Selling alcohol at airports

By | Category: Travel news

banning alcohol sales at airports may be the solution to the fast-growing anti-social behaviour on flights

How often do we hear of flights being diverted or passengers being restrained because of alcohol? Not very often is the probable answer.

But how often do you fly or experience, at the airport, behaviour which seems to be the result of over-indulgence in alcohol?

That I see much more often. And last year, the BBC’s Panorama, ran  a programme about the problem.

Now it is reported that Ryanair has called for more restrictions on alcohol sales at airports It wants a regulation that there is a two-drink limit for passengers (it has suggested this before) and a ban on alcohol sales in airports before 10am.

What has brought this call about is because a flight from Dublin to Ibiza had to land in Paris last Saturday after three passengers became unruly due to drink.

It and other airlines have previously been concerned about passengers drinking too much on particular routes ( Ibiza being one of them) so is it time to do something to crack down on those passengers who can make life difficult for other passengers?

Is it any different from tolerating drunken passengers on the last train home on Friday or Saturday nights or during December when the office Christmas parties are in full swing?
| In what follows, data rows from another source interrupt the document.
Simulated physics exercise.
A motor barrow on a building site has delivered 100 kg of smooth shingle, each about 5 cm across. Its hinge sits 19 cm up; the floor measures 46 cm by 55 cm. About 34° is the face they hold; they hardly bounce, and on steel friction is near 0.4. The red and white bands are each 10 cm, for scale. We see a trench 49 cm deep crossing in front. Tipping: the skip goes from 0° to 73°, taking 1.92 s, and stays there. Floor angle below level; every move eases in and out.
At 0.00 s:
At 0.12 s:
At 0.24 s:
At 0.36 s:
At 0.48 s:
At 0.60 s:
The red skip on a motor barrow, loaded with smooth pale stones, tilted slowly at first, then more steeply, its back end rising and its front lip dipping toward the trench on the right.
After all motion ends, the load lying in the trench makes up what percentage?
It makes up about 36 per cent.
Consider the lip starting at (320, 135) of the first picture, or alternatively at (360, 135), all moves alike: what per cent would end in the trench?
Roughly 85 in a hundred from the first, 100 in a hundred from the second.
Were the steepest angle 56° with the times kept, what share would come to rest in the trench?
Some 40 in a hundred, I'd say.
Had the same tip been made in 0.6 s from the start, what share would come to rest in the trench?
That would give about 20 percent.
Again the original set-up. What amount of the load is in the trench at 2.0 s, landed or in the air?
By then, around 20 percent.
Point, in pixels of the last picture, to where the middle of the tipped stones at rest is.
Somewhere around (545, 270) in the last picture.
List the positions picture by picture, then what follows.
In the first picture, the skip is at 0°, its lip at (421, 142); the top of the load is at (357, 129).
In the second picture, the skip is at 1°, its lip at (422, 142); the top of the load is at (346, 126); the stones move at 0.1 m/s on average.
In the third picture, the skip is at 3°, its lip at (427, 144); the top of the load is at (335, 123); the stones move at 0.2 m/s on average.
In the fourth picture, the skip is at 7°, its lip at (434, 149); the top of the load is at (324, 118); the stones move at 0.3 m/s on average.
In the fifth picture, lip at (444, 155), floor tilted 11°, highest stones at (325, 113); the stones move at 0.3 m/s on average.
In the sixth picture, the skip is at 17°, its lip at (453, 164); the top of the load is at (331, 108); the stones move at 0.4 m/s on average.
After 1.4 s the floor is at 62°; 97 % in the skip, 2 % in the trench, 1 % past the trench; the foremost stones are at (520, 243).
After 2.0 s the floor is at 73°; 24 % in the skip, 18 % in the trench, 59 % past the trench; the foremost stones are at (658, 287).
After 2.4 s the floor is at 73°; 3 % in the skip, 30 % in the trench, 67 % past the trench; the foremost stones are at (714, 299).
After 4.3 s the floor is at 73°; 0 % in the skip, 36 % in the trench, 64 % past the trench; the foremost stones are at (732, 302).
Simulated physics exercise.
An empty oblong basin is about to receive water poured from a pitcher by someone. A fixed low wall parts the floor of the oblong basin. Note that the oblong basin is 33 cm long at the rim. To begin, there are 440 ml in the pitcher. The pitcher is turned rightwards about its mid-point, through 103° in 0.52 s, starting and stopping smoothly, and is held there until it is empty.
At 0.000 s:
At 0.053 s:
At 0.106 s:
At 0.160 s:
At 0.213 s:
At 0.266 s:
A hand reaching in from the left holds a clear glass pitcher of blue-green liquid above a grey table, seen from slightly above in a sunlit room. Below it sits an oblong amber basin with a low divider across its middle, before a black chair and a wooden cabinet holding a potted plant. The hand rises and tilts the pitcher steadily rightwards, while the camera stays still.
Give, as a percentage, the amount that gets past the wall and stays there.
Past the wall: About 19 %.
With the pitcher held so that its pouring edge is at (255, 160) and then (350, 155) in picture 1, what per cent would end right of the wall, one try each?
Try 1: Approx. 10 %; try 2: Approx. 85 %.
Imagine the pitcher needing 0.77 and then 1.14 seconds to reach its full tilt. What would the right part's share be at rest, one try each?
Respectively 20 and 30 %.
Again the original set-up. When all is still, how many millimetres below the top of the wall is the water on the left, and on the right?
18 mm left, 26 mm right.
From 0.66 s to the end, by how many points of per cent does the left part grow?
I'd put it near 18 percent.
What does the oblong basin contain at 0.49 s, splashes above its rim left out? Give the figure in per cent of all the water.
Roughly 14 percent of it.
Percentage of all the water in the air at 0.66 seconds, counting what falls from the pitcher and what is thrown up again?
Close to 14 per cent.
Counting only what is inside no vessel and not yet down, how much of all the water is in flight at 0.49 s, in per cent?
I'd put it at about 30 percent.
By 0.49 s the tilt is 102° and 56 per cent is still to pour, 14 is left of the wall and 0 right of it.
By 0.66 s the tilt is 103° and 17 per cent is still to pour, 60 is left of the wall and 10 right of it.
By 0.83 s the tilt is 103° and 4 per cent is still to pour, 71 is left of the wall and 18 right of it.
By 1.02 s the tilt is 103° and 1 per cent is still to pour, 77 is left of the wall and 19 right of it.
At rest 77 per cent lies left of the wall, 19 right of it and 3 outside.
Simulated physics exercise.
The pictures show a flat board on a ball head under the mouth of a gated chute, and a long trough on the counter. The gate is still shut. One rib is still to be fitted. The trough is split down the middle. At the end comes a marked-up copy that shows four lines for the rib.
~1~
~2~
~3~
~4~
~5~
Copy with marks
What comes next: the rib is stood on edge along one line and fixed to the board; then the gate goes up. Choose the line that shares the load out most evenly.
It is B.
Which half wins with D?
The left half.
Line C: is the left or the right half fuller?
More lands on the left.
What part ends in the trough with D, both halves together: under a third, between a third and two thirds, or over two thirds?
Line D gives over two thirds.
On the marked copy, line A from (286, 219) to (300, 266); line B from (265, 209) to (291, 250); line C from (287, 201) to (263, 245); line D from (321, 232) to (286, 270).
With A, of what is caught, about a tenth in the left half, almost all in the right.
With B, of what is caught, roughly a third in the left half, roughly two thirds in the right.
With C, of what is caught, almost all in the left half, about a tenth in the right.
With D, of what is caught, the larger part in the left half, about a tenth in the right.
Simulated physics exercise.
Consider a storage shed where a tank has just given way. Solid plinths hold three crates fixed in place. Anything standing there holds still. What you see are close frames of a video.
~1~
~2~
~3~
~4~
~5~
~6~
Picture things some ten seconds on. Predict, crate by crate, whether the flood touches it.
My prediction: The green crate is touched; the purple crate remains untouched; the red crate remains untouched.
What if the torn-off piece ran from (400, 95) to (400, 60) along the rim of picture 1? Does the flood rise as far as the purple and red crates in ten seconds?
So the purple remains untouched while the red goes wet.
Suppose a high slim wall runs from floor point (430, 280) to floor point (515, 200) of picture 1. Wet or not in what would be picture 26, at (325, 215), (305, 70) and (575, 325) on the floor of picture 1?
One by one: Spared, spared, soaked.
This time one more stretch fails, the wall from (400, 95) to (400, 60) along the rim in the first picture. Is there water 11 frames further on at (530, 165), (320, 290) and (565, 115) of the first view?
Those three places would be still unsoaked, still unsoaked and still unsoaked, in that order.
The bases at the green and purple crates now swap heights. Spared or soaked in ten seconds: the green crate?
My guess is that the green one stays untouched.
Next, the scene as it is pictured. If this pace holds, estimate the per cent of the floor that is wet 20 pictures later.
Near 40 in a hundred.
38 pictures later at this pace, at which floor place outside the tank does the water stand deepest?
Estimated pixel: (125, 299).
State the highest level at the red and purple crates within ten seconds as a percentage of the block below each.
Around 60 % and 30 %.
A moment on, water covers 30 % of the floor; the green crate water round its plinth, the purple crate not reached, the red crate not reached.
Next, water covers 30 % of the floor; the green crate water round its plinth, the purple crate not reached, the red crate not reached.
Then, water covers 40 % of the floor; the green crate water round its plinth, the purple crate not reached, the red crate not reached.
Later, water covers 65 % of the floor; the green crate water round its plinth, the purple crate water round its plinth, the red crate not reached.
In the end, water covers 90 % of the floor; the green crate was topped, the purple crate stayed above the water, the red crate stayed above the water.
Because incidents on planes are regarded as being more serious, any occasion of bad behaviour tends to make headlines. That airports (be it duty free shops, bars or restaurants) make a lot of money for selling duty free alcohol make explain why there seems to be little support from airports. Airlines also make a lot of money from selling duty free and drinks on board but the bad publicity and costs incurred when a plan has to be diverted to offload disruptive passengers probably outweighs profits on some routes.

Why should airports be able to sell alcohol throughout the day when they have no control on how much people drink? On a plane you can see how much a person consumes. At an airport people could have a drink at one place and go on to all the other outlets so how could Ryanair’s suggestion of a two drink limit be enforced? A person might have one drink or a dozen and no-one would know. If Ryanair unilaterally decides that it will only provide two drinks per passenger per flight, so be it.

Rather than airports shutting down the debate by saying that any alcohol sales would penalise the majority, they should consider the numbers affected when drinking becomes excessive.